Brooklyn Money - Not having a mortgage would be awesome, of course! Now that I have my 401(k) conversion taxes paid and the refinance done, I'll run the numbers on what an extra $100, 150, 200, etc. a month in principal would do to the length of my mortgage. 5 years may be pushing it, but 8-10 could be a very reasonable option.

@KR
You're certainly extremely knowledgable about your finances for a 31 year old. I hope you are also doing all the right things that it takes to lead a happy and satisfying life. I'm 76 now and my wife is 77 and we have thoroughly enjoyed every phase of our lives during our 61 year relationship and 56 year marriage. It's really great when you have the financial side of your life well in hand but, believe me, when you get right down to it, being in a great longterm relationship is also every bit as important.
I wish you lots of happiness as your future unfolds.

Thanks for sharing your story, you are doing a great job!

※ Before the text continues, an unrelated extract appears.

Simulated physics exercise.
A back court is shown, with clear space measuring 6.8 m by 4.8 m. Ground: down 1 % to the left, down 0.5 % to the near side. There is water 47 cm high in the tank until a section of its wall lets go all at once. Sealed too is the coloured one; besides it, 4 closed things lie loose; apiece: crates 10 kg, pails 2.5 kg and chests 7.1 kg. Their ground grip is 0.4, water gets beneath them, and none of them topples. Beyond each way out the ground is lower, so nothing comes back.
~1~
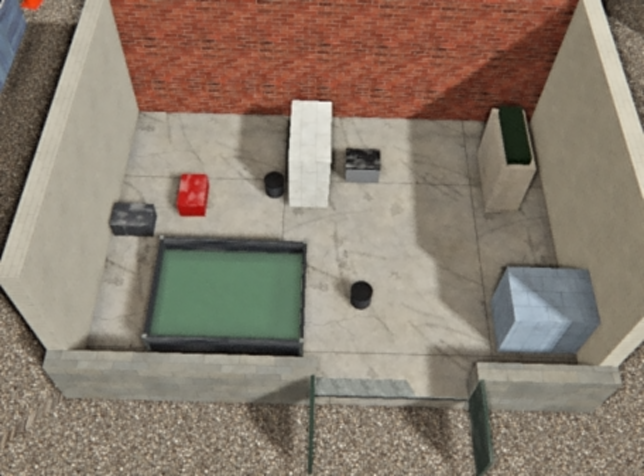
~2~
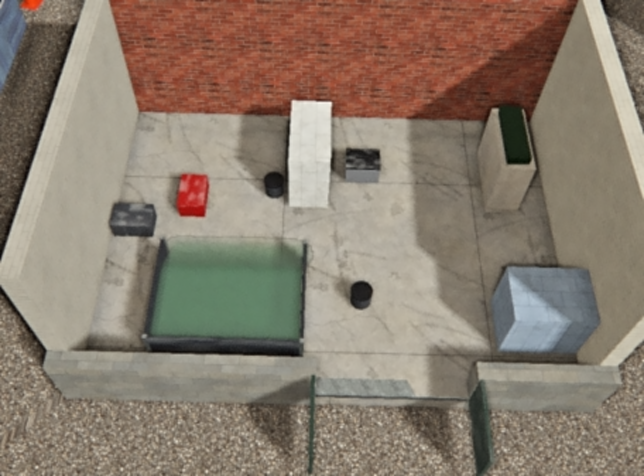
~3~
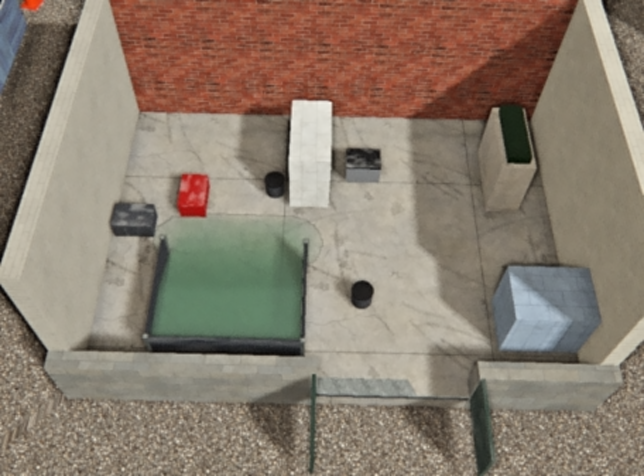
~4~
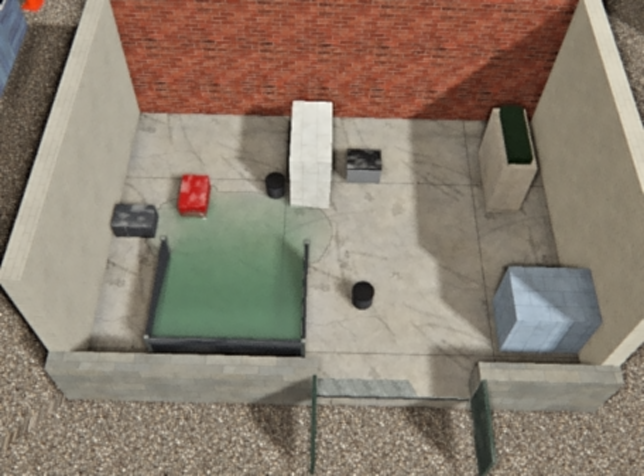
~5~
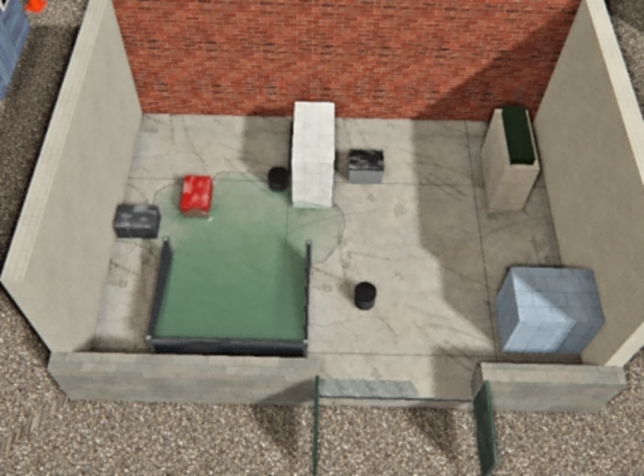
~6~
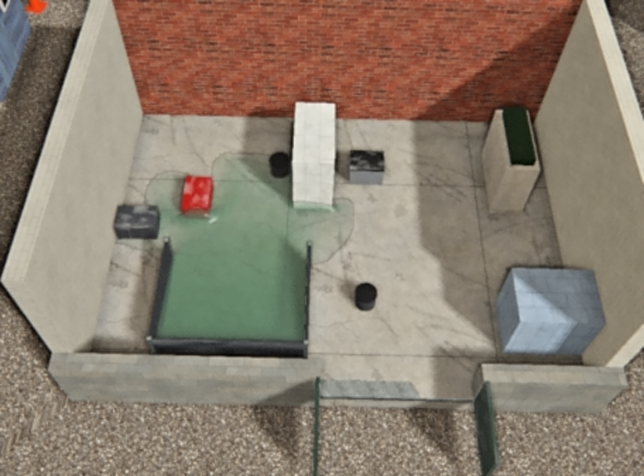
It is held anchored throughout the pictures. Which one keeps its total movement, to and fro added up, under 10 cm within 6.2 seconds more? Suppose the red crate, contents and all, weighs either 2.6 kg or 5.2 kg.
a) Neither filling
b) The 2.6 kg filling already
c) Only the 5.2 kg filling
a.
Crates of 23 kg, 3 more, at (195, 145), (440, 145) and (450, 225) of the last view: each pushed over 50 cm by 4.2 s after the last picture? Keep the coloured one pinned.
Taking them one by one: Above the mark; below the mark; below the mark.
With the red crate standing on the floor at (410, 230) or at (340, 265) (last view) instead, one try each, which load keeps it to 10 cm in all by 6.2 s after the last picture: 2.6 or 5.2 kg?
Respectively, neither option; neither option.
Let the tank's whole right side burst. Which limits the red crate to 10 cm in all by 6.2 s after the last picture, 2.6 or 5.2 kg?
In that case, even the light one works.
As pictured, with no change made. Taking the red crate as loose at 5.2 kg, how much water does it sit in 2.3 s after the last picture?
Around 22 cm.
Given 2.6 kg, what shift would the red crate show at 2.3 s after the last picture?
Shift: About 120 cm.
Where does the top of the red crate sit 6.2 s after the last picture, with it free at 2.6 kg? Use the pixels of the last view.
It should be close to (135, 279) in the last view.
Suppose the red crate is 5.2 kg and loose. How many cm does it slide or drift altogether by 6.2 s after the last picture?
I'd say close to 600 cm in total.
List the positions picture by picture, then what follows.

"my parents' trusts were about $1200 each. (Their assets exceeded the upper limit for setting up 1 trust.) Putting my grandpa's condo through probate was $4k after lawyer fees, court fees, etc."

OK so doing a trust is $1200. Your granpas probate estate costs were $4000.

If thats all there is to it then doing a trust may make sense and should save you money.

Just make sure that you would have to do probate at all via the trust and that the trust would save you that full $4000.

I assume you live in the same state as your grampa did. Probate varies a lot from state to state, so if he was in a different state then his experience doesn't apply to your state.

I'll echo the others in that you are doing well but should set up a taxable account for investing that extra cash. However, I would add the suggestion to keep it more conservative than your retirement...you may want that money liquid in 5 years, not 35 years like your retirement.

Also I would personally stay away from a Total Market bond fund because long term bonds have a poor risk/return ratio with interest rates at near zero. I'd look at short term and intermediate term funds instead.

Alternately consider investing in real estate.